Bubble domes

It snowed today, and I went on a long walk, and found that this bubble dome looks pretty cool, illuminated from the inside. Light pollution from the city also colours the sky this pinkish orange hue that's really hard to capture on camera; as the low-pressure sodium lamps are gradually replaced with LEDs the sky has gotten more pink and less orange.

A large air-supported dome in a field of snow and a sky of orange. A close-up of the dome, with the light from the inside outshining the sky.

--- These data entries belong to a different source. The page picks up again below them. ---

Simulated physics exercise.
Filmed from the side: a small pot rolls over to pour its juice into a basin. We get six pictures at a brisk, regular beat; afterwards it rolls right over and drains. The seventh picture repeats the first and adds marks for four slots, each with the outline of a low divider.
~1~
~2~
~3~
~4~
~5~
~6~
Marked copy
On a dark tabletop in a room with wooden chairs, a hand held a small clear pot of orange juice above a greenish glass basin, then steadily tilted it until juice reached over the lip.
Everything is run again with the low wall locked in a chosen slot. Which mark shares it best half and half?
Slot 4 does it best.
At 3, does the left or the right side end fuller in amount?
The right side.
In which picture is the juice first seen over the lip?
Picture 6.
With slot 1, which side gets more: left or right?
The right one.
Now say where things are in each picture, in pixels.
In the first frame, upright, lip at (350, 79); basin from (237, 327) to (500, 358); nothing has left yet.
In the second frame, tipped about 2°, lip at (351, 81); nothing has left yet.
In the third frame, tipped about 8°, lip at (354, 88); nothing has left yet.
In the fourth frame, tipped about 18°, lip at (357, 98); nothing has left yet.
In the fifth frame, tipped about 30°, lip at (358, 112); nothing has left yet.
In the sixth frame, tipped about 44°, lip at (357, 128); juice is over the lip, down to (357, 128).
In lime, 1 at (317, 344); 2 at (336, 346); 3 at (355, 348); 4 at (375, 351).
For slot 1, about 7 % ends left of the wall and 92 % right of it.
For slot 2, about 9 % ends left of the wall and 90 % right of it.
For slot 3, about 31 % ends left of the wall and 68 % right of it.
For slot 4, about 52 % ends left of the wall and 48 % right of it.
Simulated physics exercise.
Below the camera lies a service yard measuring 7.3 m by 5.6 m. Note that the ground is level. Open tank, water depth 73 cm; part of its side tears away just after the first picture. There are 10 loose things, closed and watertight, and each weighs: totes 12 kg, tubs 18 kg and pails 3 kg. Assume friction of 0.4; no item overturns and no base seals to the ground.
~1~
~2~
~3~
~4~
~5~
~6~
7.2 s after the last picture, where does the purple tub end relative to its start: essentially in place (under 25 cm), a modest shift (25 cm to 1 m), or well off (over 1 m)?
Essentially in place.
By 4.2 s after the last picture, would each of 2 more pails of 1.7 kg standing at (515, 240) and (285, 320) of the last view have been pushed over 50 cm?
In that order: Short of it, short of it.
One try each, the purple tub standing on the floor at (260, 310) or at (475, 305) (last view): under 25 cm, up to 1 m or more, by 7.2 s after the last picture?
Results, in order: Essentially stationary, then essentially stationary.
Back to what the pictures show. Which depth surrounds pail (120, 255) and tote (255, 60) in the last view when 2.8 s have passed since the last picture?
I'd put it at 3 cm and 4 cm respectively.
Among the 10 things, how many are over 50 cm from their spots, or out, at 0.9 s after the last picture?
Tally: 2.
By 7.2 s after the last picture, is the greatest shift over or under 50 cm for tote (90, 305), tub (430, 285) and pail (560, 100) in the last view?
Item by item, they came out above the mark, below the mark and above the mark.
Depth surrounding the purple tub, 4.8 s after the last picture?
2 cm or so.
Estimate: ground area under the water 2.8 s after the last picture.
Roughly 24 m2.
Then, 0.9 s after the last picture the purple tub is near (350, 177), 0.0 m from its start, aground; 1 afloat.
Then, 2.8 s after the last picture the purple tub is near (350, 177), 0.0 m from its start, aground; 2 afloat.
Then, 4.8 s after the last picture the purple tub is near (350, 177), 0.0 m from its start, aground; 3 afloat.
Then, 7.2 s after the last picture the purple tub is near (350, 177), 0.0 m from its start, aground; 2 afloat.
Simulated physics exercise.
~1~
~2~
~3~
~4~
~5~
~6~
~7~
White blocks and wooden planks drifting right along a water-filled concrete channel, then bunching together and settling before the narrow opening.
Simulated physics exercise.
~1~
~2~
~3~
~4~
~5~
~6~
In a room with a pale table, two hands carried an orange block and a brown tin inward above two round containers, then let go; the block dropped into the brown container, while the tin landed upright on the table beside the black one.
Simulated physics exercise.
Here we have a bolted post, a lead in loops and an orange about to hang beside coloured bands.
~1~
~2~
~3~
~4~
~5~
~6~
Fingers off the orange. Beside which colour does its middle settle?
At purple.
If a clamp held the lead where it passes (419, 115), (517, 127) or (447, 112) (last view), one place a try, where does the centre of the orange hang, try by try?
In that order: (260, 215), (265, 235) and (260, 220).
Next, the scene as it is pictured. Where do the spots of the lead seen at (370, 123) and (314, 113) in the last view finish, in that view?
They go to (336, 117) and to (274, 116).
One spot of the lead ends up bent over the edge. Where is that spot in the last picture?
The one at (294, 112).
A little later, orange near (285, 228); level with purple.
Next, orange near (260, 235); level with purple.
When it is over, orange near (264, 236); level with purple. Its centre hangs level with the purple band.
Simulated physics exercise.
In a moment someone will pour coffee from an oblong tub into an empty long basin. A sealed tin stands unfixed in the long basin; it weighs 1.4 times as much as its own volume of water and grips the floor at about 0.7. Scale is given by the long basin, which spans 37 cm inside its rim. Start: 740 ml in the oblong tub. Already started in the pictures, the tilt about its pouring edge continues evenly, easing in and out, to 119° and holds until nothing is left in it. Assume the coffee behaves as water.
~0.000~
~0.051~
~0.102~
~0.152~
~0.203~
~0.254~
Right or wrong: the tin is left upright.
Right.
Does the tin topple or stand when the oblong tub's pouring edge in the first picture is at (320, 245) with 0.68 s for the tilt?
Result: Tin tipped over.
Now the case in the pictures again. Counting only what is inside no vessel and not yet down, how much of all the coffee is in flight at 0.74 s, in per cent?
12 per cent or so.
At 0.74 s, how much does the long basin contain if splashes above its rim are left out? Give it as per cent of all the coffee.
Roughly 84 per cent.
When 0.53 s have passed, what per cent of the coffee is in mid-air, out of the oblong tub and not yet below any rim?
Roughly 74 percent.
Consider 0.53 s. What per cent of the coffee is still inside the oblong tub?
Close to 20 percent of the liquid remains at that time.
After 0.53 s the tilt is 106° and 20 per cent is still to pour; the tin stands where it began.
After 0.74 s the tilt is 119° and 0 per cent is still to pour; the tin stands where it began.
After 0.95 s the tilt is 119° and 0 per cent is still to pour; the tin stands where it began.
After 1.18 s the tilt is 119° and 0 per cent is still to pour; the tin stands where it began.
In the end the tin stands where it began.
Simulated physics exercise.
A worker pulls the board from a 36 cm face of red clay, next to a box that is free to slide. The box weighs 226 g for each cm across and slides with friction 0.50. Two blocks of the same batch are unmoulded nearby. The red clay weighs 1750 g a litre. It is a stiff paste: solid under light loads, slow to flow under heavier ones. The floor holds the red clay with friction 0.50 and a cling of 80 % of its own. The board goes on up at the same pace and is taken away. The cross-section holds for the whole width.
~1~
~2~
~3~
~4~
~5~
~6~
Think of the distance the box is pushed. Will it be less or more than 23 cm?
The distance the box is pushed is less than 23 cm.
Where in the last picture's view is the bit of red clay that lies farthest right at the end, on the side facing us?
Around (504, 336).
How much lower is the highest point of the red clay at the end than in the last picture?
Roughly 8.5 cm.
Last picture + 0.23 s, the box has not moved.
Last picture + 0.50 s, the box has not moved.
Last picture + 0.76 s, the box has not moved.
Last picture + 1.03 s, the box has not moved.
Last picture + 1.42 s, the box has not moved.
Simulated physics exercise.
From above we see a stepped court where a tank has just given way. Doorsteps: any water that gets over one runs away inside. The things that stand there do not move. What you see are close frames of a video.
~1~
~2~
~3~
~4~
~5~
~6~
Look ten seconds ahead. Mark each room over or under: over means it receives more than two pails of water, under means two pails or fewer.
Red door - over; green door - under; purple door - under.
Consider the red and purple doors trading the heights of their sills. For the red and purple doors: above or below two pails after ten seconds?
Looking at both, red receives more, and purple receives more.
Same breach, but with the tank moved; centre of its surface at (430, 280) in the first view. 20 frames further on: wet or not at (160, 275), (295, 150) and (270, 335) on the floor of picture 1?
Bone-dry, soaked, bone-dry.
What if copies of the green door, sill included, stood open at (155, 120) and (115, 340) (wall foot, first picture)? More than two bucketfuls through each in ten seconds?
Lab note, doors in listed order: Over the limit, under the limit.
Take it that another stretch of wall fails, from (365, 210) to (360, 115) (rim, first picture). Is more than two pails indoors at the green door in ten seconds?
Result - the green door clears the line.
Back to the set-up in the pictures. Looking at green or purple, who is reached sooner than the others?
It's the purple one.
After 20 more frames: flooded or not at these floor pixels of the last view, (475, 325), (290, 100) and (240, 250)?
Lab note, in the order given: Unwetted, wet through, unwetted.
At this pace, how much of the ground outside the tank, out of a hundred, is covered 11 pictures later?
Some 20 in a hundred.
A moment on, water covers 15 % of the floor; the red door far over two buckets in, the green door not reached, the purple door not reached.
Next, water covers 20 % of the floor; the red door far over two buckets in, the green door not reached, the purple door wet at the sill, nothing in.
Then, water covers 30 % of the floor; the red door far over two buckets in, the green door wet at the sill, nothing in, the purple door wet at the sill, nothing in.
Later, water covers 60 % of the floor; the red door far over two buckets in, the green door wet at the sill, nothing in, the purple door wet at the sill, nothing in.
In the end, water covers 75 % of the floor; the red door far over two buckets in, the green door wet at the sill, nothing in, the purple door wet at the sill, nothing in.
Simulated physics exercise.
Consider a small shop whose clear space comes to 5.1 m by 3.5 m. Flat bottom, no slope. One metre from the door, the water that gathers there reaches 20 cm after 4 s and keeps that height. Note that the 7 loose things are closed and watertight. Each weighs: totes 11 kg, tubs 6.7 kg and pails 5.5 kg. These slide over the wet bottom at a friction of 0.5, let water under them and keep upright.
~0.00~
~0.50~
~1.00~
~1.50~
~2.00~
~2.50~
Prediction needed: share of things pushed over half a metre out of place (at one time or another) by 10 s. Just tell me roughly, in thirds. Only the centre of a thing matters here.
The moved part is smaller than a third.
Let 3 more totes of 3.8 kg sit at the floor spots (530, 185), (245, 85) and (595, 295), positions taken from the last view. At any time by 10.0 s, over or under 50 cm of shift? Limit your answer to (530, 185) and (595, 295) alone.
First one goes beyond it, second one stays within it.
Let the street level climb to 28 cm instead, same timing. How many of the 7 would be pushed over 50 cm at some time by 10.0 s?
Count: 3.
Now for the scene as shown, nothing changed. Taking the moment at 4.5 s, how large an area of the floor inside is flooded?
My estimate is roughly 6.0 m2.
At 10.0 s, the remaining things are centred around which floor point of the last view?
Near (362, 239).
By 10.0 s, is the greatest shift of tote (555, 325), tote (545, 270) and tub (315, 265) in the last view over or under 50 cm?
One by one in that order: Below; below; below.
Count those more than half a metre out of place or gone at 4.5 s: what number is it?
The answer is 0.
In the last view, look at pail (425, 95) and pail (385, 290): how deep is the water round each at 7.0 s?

The dome has been patched quite a bit.

These air-supported domes are a rather common sight in wintertime Finland; the Finnish name for them, kuplahalli, translates to bubble hall. When winter comes, football fields that aren't simply left unused are either iced over and turned into an ice-skating rink (as has happened to the field next to the air dome) or covered under the bubble material and inflated. I'm sure these exist elsewhere, they're just quite common here.

Ice skaters on a field.

There were many ice skaters on the field today, quite a few young kids also.

The dome from a corner, showing how it's attached to the ground.

I like the structural engineering of these domes, it's simple yet clever. It's "just" a square of multi-layer material, like a plastic tarp, with the layers more for insulation than anything, and a constant supply of higher-than-ambient-pressure air. It's not even that airtight: the edges of the dome aren't cemented down or anything, they're just held down by the tautness of the cables, so a slight stream of air continuously escapes from the bottom edges and around the sides of the doors. The entrance, on the left of the image above, contains a revolving door. As kids we were taken to similar bubble halls, and we would bounce ourselves off the walls when on the outside; it's really rather soft, and the pressure differential isn't that large, but it does require some force to rotate the revolving door. On the far right edge of the first picture, at the top of the page, is a hut attached to the side of the dome; a constant buzzing noise, like a fridge compressor but louder, emanates from it.

I wonder how many different geometries of the hold-down net they considered before settling on just a diagonal grid. Was a hexagonal grid ever considered? Or a triangular one? I suspect the weight savings of a hexagonal grid (requires less wire per enclosed surface area) aren't worth it, given how easy a square grid is, not even requiring each intersection to necessarily be connected.